Los papas Inocencio, Honorio y Gregorio expiden sus bulas de aprobación y confirmación de estas reglas ó institutos; protégenlos en Aragón don Jaime, en Castilla San Fernando; y Aragón y Castilla, como Navarra y Portugal, ven erigirse en su suelo conventos y comunidades de dominicos, de mercenarios y de franciscanos mendicantes. Sintióse muy inmediatamente la influencia de algunas de estas nuevas milicias espirituales, llamadas a ejercerla mayor en España con el trascurso de los tiempos.

Creada y establecida la Inquisición en Francia por el papa Inocencio III, según en otro lugar expusimos, organizada y reglamentada en el pontificado de Gregorio IX y en el reinado de San Luis, siendo este pontífice amigo y protector de Santo Domingo y de su instituto de predicadores, existiendo ya en España comunidades de dominicos, y habiéndose infiltrado en Cataluña y otros dominios del monarca de Aragón la doctrina herética de los albigenses, dirigió aquel pontífice un breve (1232) al arzobispo Aspargo de Tarragona, mandándole que para evitar la propagación de la herejía inquiriese contra los fautores, defensores u ocultadores de los herejes, valiéndose para ello de los obispos, y de los frailes predicadores y otros varones idóneos, procediendo con arreglo a su bula de 1231. El arzobispo envió la bula al prelado de Lérida, que la puso inmediatamente en ejecución. Y como el papa viese que los religiosos dominicanos eran fieles y activos ejecutores de las ideas y de las disposiciones pontificias en lo de inquirir los herejes y castigar la herética pravedad, encomendóles muy en particular la ejecución de su bula, y fueron sus auxiliares de más confianza. En 1235 envió al sucesor de Aspargo en Tarragona una instrucción de inquisidores escrita por San Raimundo de Peñafort, su penitenciario, y religioso dominico español, mandándole se arreglase a ella: y en 1242 en un concilio provincial de Tarragona se acordó y proveyó el orden de proceder los inquisidores contra los herejes en causas de fe, y las penitencias canónicas que se habían de imponer a los reconciliados. Tal fue el principio del establecimiento de la antigua inquisición en Cataluña, institución que siguió fomentando el papa Inocencio IV y los pontífices que le sucedieron, y cuya marcha, alteraciones y vicisitudes iremos viendo en el discurso de nuestra historia.

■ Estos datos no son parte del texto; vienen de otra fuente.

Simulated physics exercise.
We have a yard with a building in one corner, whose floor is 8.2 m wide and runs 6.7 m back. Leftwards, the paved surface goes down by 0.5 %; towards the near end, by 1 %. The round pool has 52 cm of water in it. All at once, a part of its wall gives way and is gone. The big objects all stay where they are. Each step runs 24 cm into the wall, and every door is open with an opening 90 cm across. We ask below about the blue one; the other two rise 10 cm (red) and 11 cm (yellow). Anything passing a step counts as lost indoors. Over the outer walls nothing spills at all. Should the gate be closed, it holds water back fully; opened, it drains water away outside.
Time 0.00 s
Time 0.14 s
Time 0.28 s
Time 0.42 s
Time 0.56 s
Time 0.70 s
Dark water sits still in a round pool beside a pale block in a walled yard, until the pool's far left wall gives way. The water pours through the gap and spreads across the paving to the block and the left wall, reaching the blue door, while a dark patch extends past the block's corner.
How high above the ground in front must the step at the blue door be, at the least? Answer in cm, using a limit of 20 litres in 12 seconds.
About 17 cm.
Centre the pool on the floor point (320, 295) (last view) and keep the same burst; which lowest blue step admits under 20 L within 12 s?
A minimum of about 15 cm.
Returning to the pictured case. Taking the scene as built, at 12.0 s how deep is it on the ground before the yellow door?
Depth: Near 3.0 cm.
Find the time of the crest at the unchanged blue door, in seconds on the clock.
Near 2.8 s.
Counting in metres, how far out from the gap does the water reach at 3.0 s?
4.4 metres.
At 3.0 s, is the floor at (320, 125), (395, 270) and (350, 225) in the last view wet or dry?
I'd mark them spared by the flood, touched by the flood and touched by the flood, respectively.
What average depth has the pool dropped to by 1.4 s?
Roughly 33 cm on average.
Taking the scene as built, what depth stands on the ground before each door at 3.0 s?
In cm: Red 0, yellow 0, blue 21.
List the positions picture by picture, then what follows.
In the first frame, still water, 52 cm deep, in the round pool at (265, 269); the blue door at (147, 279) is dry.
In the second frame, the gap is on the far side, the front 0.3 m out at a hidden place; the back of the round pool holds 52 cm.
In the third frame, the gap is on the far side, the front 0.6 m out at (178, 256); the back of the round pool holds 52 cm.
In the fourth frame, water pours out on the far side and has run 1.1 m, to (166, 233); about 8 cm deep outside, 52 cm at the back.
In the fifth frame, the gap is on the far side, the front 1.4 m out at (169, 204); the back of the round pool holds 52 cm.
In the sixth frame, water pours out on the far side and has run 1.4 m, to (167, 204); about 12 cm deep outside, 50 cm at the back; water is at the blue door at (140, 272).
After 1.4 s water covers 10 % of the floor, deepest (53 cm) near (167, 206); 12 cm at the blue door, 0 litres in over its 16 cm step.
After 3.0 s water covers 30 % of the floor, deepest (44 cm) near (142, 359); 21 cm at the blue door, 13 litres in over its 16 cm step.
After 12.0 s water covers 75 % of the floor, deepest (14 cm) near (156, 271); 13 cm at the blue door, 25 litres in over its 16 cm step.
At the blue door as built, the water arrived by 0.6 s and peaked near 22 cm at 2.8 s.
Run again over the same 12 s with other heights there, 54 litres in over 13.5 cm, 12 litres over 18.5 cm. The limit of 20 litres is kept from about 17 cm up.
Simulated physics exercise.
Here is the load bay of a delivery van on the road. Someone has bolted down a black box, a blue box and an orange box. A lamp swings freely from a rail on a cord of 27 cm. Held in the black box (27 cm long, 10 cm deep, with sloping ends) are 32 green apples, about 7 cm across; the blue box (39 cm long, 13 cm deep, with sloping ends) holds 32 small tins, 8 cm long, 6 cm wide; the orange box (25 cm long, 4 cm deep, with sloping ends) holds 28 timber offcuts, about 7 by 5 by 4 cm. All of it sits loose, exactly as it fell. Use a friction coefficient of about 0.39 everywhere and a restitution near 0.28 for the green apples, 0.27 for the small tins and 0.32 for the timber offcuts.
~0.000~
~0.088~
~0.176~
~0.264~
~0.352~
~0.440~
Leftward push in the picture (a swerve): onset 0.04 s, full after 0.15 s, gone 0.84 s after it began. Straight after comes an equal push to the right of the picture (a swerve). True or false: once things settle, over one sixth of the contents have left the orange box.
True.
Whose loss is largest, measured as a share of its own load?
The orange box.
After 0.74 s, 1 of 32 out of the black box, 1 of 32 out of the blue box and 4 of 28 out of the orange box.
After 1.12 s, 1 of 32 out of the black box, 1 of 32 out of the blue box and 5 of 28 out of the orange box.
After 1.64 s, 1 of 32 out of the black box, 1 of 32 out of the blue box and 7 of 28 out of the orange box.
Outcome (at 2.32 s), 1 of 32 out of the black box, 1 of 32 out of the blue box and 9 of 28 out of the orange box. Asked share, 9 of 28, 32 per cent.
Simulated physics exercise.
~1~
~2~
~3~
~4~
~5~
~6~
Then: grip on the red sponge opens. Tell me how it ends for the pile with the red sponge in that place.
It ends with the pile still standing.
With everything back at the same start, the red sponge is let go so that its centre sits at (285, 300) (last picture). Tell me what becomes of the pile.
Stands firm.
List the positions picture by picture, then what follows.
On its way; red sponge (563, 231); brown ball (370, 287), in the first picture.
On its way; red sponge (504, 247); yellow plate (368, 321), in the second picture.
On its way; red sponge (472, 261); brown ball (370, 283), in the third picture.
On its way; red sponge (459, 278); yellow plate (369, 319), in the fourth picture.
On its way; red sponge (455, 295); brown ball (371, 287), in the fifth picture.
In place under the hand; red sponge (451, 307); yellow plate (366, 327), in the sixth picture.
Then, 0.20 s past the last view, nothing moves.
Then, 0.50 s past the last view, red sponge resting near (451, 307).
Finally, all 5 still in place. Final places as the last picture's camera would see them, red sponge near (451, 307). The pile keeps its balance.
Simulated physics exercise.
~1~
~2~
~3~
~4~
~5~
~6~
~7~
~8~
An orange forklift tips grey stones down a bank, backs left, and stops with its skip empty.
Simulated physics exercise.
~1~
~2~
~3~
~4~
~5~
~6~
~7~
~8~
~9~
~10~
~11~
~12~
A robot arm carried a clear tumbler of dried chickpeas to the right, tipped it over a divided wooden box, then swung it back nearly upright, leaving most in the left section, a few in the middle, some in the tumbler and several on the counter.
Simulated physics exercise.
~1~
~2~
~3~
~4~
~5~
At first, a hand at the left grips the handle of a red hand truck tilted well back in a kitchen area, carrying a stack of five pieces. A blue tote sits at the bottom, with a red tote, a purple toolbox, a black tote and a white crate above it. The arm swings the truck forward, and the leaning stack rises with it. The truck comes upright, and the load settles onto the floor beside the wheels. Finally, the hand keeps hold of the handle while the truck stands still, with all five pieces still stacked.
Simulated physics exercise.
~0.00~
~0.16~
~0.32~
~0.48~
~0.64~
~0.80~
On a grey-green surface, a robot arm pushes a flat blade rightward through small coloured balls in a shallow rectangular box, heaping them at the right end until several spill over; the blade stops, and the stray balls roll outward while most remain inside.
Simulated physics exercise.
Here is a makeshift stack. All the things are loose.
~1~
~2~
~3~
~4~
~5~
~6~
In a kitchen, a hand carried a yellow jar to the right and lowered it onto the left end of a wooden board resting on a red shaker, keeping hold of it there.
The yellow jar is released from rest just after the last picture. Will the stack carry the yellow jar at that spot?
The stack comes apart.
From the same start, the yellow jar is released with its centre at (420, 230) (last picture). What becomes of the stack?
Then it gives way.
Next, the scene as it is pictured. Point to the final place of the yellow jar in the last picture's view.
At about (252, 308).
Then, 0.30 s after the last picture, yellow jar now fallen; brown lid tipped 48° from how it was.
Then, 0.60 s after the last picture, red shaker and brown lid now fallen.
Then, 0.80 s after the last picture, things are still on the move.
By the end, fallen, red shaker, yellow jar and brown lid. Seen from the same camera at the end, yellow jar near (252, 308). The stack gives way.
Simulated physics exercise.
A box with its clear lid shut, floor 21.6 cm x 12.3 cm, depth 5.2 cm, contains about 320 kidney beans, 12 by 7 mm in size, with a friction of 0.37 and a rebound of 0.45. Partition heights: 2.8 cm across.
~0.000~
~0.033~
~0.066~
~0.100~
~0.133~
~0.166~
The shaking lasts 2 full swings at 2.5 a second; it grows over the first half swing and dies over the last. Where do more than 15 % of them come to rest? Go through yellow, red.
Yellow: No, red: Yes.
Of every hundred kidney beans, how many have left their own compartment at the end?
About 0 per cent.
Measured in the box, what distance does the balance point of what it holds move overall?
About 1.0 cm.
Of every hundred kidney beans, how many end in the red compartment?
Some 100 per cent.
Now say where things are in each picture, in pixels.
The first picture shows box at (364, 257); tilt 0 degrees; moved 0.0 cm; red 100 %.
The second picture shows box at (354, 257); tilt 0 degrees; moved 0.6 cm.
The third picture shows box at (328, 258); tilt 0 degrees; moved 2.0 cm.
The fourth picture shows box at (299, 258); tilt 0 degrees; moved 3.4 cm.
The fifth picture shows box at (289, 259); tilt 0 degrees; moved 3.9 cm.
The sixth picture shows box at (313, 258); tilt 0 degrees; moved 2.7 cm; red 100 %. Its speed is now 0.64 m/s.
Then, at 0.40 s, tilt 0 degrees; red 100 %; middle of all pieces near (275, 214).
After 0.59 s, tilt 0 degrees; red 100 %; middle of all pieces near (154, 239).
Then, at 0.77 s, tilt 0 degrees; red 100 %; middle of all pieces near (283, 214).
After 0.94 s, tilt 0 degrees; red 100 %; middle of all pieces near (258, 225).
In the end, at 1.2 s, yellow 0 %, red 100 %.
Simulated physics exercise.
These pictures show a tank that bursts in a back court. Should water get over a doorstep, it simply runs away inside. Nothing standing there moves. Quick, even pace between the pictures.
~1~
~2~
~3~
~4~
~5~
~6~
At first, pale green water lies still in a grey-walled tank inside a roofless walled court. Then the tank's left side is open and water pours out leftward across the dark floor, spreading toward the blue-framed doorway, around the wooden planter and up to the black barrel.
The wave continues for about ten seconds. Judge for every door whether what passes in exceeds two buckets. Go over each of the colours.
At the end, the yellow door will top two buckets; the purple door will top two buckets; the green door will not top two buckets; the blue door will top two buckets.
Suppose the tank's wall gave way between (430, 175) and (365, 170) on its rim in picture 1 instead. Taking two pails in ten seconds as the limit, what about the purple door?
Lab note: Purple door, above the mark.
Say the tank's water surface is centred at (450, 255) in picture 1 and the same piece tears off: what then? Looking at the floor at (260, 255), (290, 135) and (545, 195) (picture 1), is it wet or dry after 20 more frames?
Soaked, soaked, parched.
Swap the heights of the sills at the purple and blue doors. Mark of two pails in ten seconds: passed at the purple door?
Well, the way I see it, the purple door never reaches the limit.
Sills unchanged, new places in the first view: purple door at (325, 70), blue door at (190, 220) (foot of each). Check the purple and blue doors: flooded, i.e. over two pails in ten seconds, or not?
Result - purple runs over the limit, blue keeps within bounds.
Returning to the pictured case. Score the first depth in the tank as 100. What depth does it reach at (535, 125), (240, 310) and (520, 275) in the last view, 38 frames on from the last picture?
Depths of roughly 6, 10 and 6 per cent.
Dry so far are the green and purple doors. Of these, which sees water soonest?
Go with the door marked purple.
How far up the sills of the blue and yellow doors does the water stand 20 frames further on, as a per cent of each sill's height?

A juzgar por un breve del mismo Gregorio IX al obispo de Palencia (1236), también parece quiso introducirla en Castilla, y ya hemos visto, fundados en el testimonio del insigne historiador y obispo Lucas de Tuy, hasta dónde arrastró su celo religioso a San Fernando en el castigo de los herejes. En Navarra tuvo ya entrada dos años antes de promediar el siglo XIII, si bien no tuvo todavía una existencia permanente sino en algunas diócesis de Cataluña que confinaban con Francia, en cuyas provincias meridionales funcionaba el tribunal de más antiguo, con formas más estables y con más vigor.

Tal era la situación de España en lo material, en lo religioso, en lo político, en lo industrial y en lo literario a la muerte de Fernando III de Castilla, desde cuya época advertiremos ya diferencias esenciales en la condición social y en la fisonomía de la edad media española.